Payne introduced Navy Officer Bret Muilenberg, a veteran of Iraq and Bosnia. Muilenberg spoke of his recent visit to greet returning servicemen, and urged audience members who had never done so to come to a military base and experience it.

During his latest visit, he said, “There were probably a dozen infants out there, [with] the mothers presenting them to their fathers for the first time.”

He then paused to honor two deceased veterans, Joel Baldwin, killed in Iraq by a suicide blast along with 22 others, and Francis “Frankie” Toner, who died after an Afghan security guard opened fire on him and three other servicemen as they were jogging.

Brandon Smith, a Navy veteran of Iraq and Afghanistan, next spoke about his reconnaissance flights in those countries, and the sense of responsibility he felt toward his comrades on the ground. He quoted the late Santa Barbara philanthropist Pierre Claeyssens, who was driven from his native Belgium by World War II: “To be killed in a war is not the worst that can happen. To be lost is not the worst. To be forgotten is.”

That sentiment was echoed by Pepperdine University law student Ben Gifford, a veteran of two tours in Iraq and one in Afghanistan, whose younger brother died in Iraq in 2006.

“Thank a veteran, that’s all we want,” Gifford said. “Not because we think we deserve it, but because it’s all we’ve got. My medals just sit in my closet.”

Beverly Craveiro, director of the Our Lady of Malibu School Church choir, dedicated the choir’s performance to Monsignor John Sheridan, who died in August following a traffic accident. Rhythmic clapping from the crowd accompanied the piano during the choir’s rendition of “You’re a Grand Old Flag.”

Bill Rhodes honored his father, a World War II veteran who died recently. Bill Rhodes, Sr. grew up the youngest of 11 children in Arkansas, and was an avid hunter. After enlisting, he was taken skeet shooting from the back of a pickup truck.

“To his surprise, he found out that people who could hit moving targets from a moving vehicle were perfect for gun turrets,” Rhodes said.

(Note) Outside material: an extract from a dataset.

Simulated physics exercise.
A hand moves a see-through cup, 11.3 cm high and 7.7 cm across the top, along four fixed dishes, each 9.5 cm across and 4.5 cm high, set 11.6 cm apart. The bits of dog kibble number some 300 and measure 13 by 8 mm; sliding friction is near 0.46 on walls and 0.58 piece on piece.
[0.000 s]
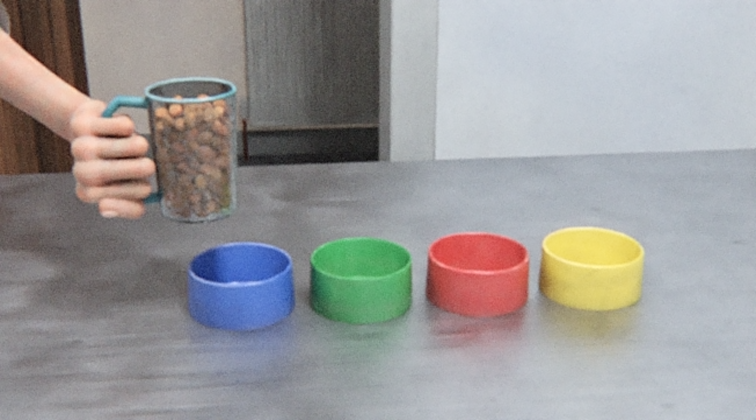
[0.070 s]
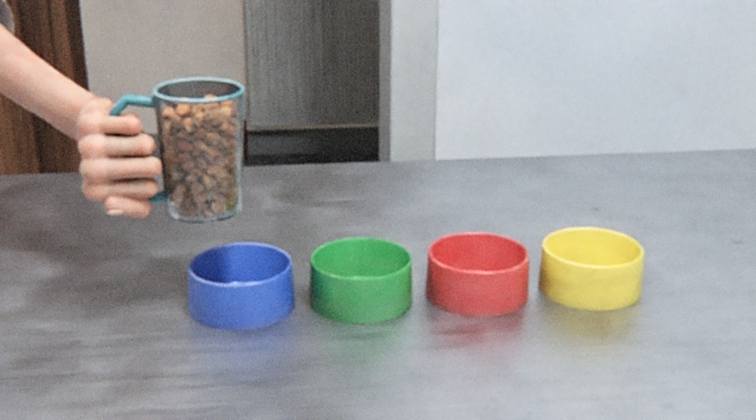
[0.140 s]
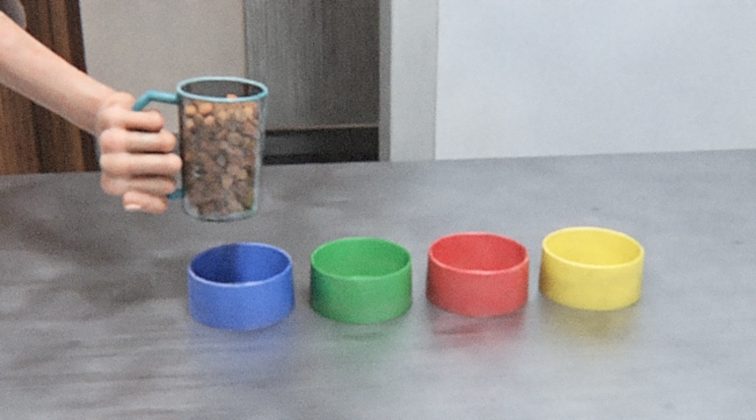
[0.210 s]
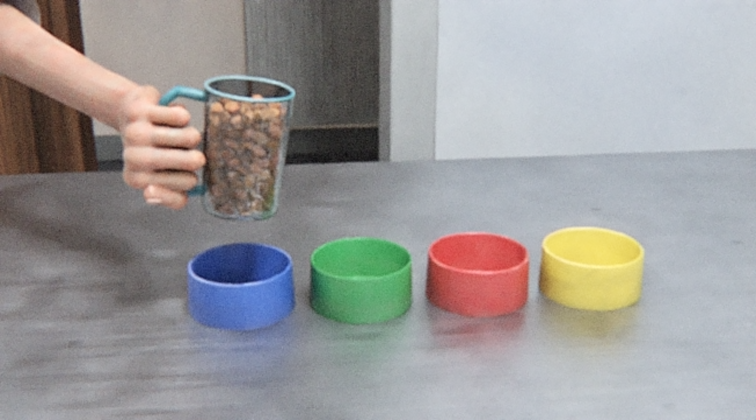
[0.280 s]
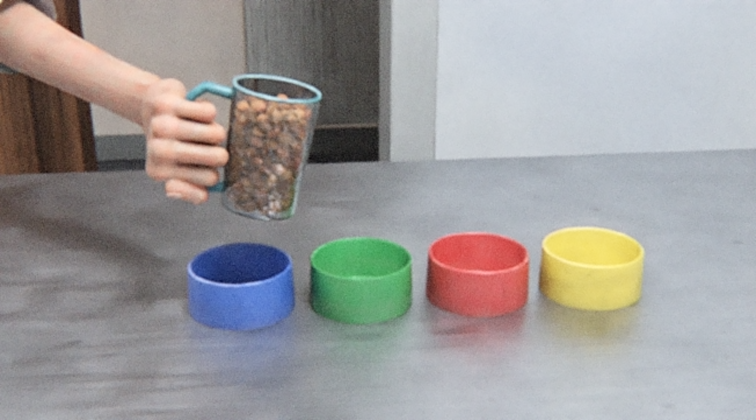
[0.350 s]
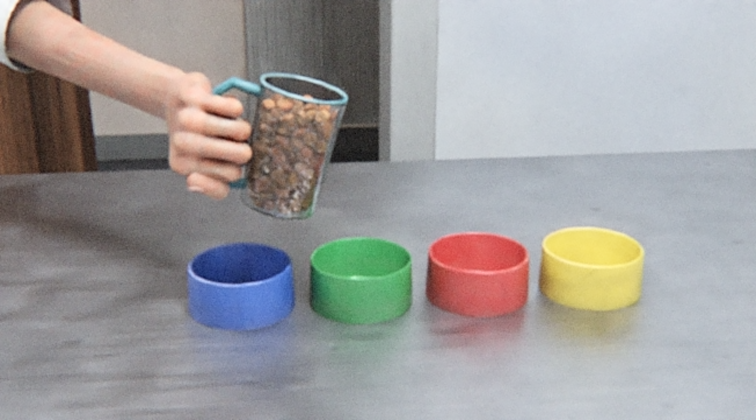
A hand carried a clear cup full of brown kibble to the right above a gray table, gradually leaning it rightward, while the blue, green, red and yellow dishes below stayed still.
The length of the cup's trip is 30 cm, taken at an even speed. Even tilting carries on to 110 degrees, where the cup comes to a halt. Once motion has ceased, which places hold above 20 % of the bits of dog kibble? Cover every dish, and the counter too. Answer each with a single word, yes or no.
Red no, blue no, green no, yellow yes, counter no.
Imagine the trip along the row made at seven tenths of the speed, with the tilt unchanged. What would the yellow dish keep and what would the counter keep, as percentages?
Shares: Yellow 80, counter 10.
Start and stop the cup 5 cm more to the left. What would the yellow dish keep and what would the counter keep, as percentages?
Yellow 10, counter 50.
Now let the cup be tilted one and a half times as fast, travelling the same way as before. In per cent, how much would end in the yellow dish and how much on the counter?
Shares - yellow: 90, counter: 10.
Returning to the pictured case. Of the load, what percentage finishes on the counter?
Close to 5 per cent, give or take.
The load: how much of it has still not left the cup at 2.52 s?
Roughly 60 per cent.
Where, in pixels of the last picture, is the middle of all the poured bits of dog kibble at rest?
Centre at rest: Approx. (584, 262) px.
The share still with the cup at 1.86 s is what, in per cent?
Near 100 per cent of the load.
Then, at 1.26 s, tilt 59 degrees; cup holds 100 %.
After 1.86 s, tilt 88 degrees; cup holds 100 %.
After 2.52 s, tilt 110 degrees; cup holds 60 %, yellow 40 %.
By 4.6 s all is still; red 0 %, blue 0 %, green 0 %, yellow 85 %, counter 5 %, cup 10 %.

The elder Rhodes was assigned as a gunner on a B-17 bomber plane. Rhodes noted that “if you pulled B-17 duty at the beginning of the war, there was an 80 percent chance you wouldn’t make it back,” before concluding: “I’m the only son, and the baby in the family, and I couldn’t be more proud to be named William Herschel Rhodes, Junior.”

Malibu Mayor Pro Tem John Sibert, an ex-marine, credited his time in the service with giving him the discipline to succeed later in his professional life as a professor at Yale and Caltech universities. He stressed the nonpartisan nature of veterans’ sacrifice.

“We should never let politics get in the way of honoring our servicemen,” Sibert said. ‘They have served us all.”

Navy officer Katrina Franklin voiced her gratitude for the merit-based culture of the Armed Forces, where as an African American no one cared about the color of her skin. She led soldiers in Afghanistan, and said she cherished the sense of solidarity all servicemen and women shared by fighting for the common goal of democracy and freedom worldwide.

“There’s not a check they can give me that will replace that feeling,” Franklin said.

Wayne Estill, a Malibu resident who served in the Pacific Theater in World War II, spoke of how in 1941 there was no television to bring home the images of destruction in Pearl Harbor. He later saw Pearl Harbor after he had been drafted and passed training, and observed that the remnants of the attack were everywhere.

After a rendition of “Proud To Be An American” by Kenny Kynoch, a singer-songwriter born in Idaho, each veteran in attendance stood up and was presented with pins by Girl and Boy Scouts. The Pepperdine ROTC members then retired the colors.

Raffi Dermenjian, an Iraqi ex-pat whose wife, Ani, has organized the event for the past 11 years, said, “This is a dream come true to live in this country and appreciate all the positive and good things here. This is kind of an official day to recognize [the veterans]. It just keeps getting better and better.”